Young men online coalesce in discrete networks to share the niche interests, tools, skillsets and motives required to engage in repetitive, risky trading. They do this today to such a degree that a fair-sized industry has sprung up to cater to and profit from these behaviors. Volume is significant, most significant if you look at it in isolation; just as CT once felt like the universe to me because I rarely stepped outside of it. A lot of people work for venture-backed projects building fairly similar projects, competing for that volume, attending conferences, sharing similar memes and jokes. A few NYSE traded equities even reflect the opportunity to build around speculative trading, the growth or decline of their valuation is ever the reminder of how nascent our token-markets are in the grand scheme of things - mostly they just track the big indexes, more reactive to interest rates than the success or failures of SOL memes. We've won big, and not nearly big enough, so really we've still lost. Whether our current state is the end-goal or the starting point for building with internet native assets is largely up to the devs and users who've made a professional life or built an identity in crypto. Whether they (we) can figure out how to meet the rest of the world where it lives, instead of depending on the far more delusional idea that building a different world is all that's necessary to get everyone else to join us.

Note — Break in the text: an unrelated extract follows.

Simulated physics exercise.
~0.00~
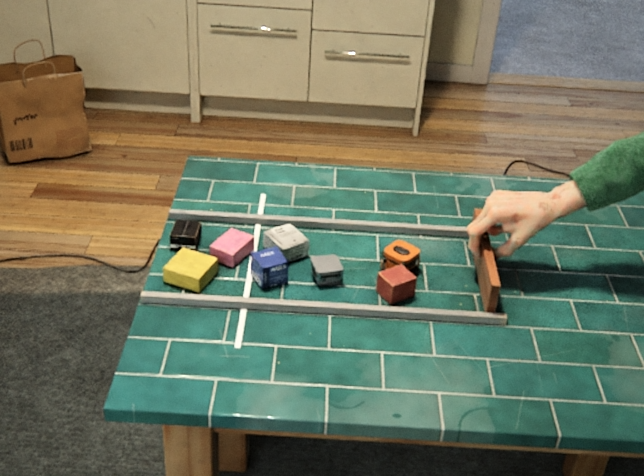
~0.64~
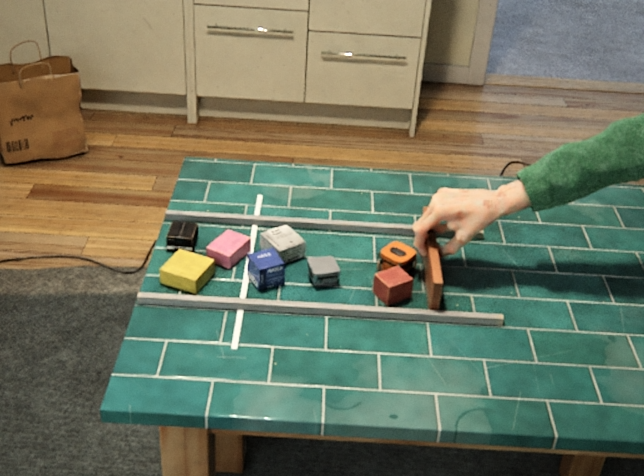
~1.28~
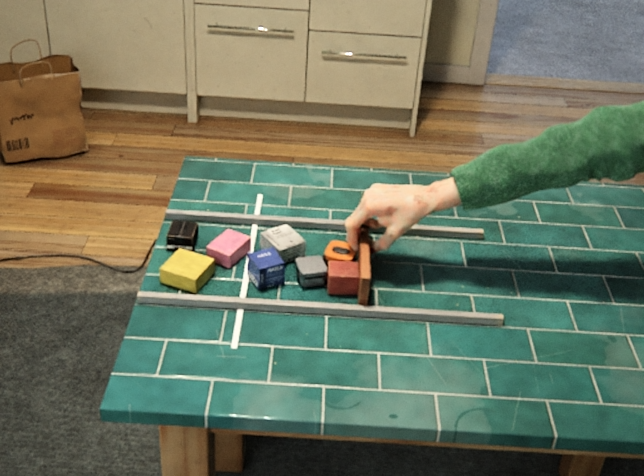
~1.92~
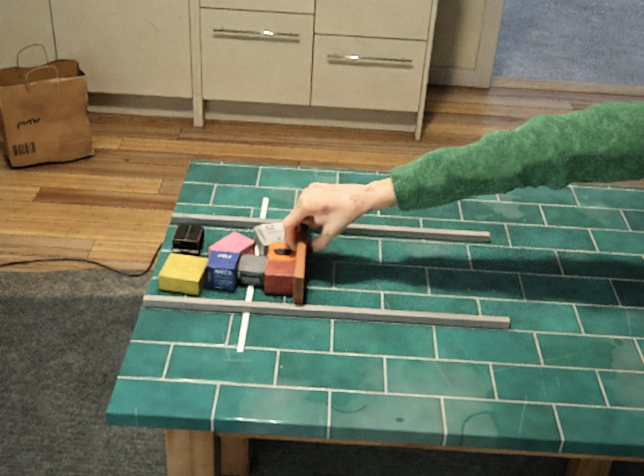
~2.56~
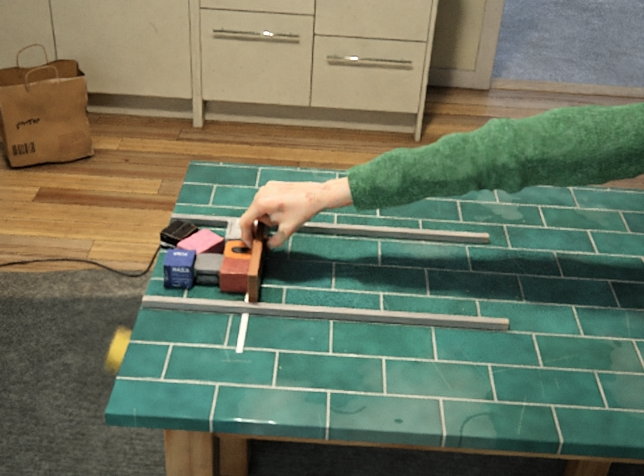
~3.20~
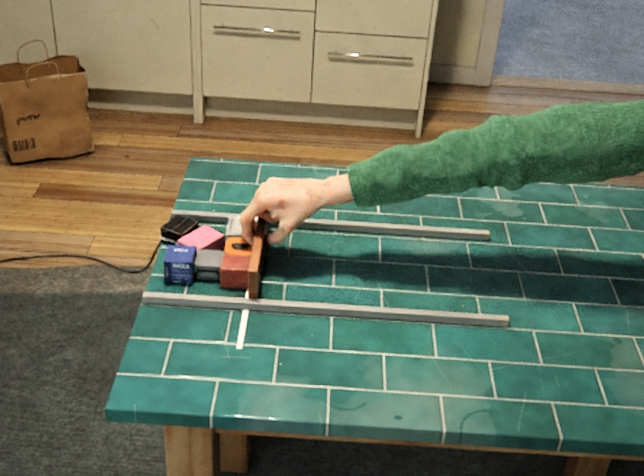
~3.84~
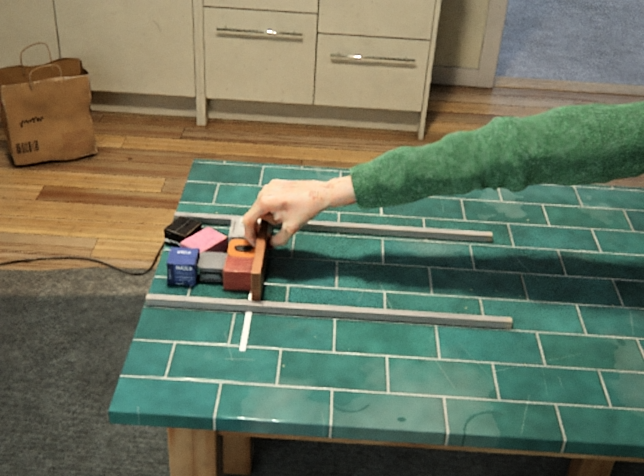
The video shows a hand in a green sleeve sweeping a wooden board leftward across a green tiled table between two rails, gathering small coloured blocks until the yellow one falls off the left edge, while the others stay bunched against the board near the tape.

Don't you crave significance, relevancy? What does it mean to solve real problems if those problems are only felt by a handful of kids hunched over bright screens in dark rooms, annoyed by their dad's questions: are ya winning yet, son?

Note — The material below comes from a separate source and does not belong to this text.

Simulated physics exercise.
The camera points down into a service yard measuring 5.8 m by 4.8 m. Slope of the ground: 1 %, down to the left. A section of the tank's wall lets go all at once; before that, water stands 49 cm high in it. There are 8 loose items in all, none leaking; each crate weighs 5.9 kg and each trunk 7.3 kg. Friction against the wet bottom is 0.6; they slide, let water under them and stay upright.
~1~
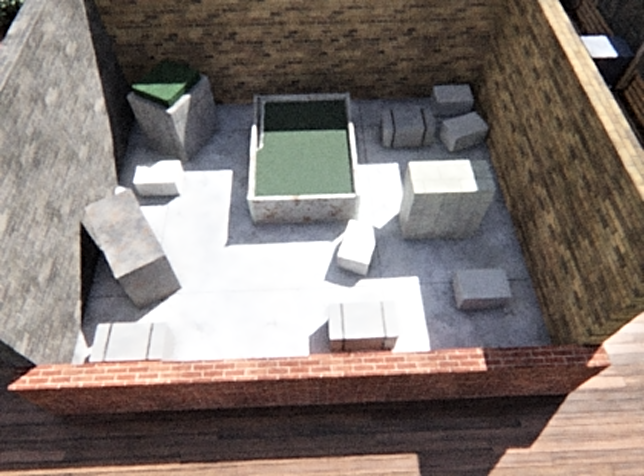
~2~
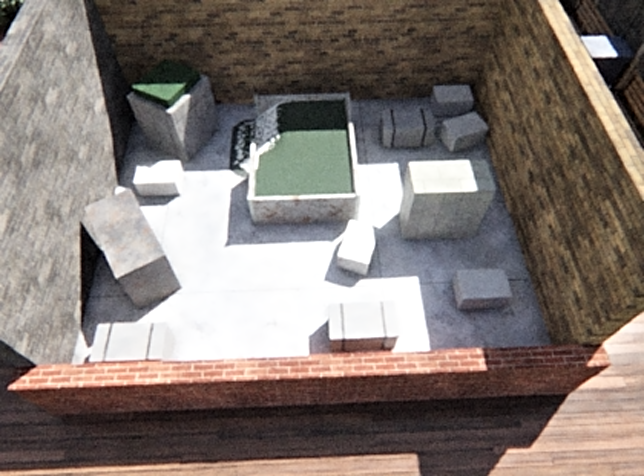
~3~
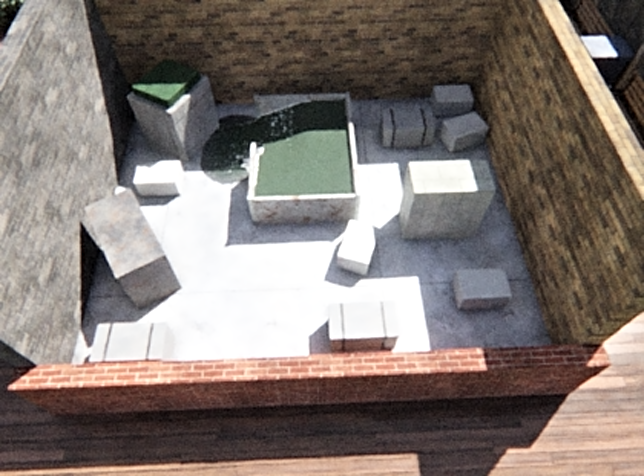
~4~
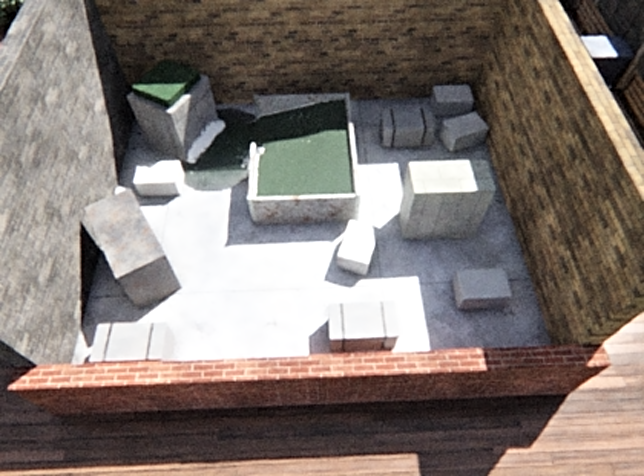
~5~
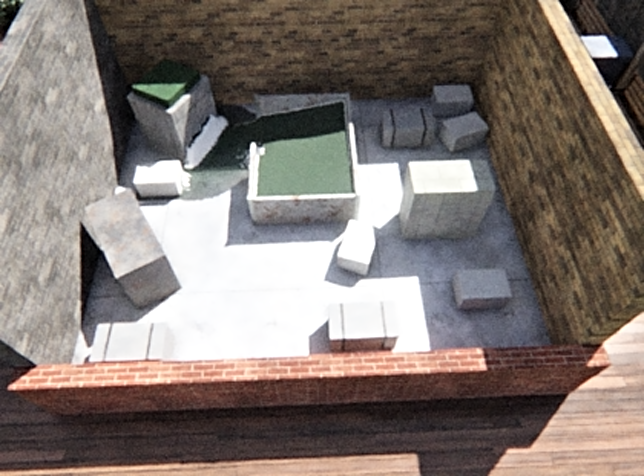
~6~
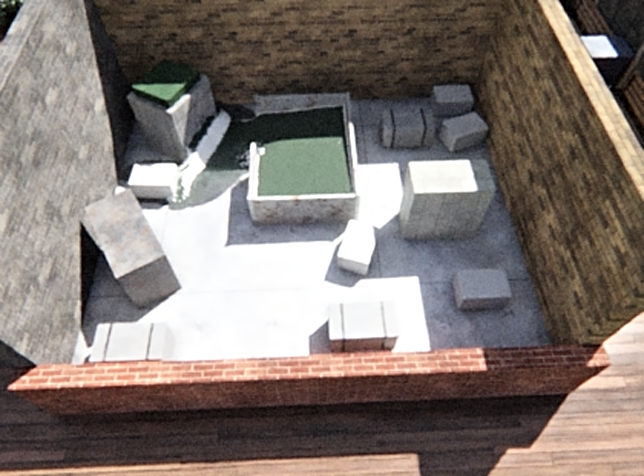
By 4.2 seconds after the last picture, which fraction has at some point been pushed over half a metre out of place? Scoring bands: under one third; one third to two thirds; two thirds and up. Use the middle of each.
My guess is it is going to land beneath one third.
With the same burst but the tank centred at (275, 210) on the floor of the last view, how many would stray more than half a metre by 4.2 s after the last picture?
In that case the number is 1.
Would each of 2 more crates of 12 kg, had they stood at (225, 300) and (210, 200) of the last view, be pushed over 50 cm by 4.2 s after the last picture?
First goes beyond, then goes beyond.
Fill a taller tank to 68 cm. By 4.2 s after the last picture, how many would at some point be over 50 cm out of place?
The count would be 4.
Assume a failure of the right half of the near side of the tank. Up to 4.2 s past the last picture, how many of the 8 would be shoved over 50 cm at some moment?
Then 4 of them would.
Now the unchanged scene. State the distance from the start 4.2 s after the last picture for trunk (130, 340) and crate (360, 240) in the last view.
40 cm, then 0 cm.
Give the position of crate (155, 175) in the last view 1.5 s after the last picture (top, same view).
(121, 195) or thereabouts.
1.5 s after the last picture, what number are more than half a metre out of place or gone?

Are we content, or are we hungry for more? Personally, I want more. This week I've been meeting with potential collaborators. I'm looking for a technical cofounder who shares my interest in building where culture and crypto (or social + token) intersect. I want to go bigger, and I want to do it with a dedicated cofounder with the technical abilities I lack. I think we'd compliment one another really well!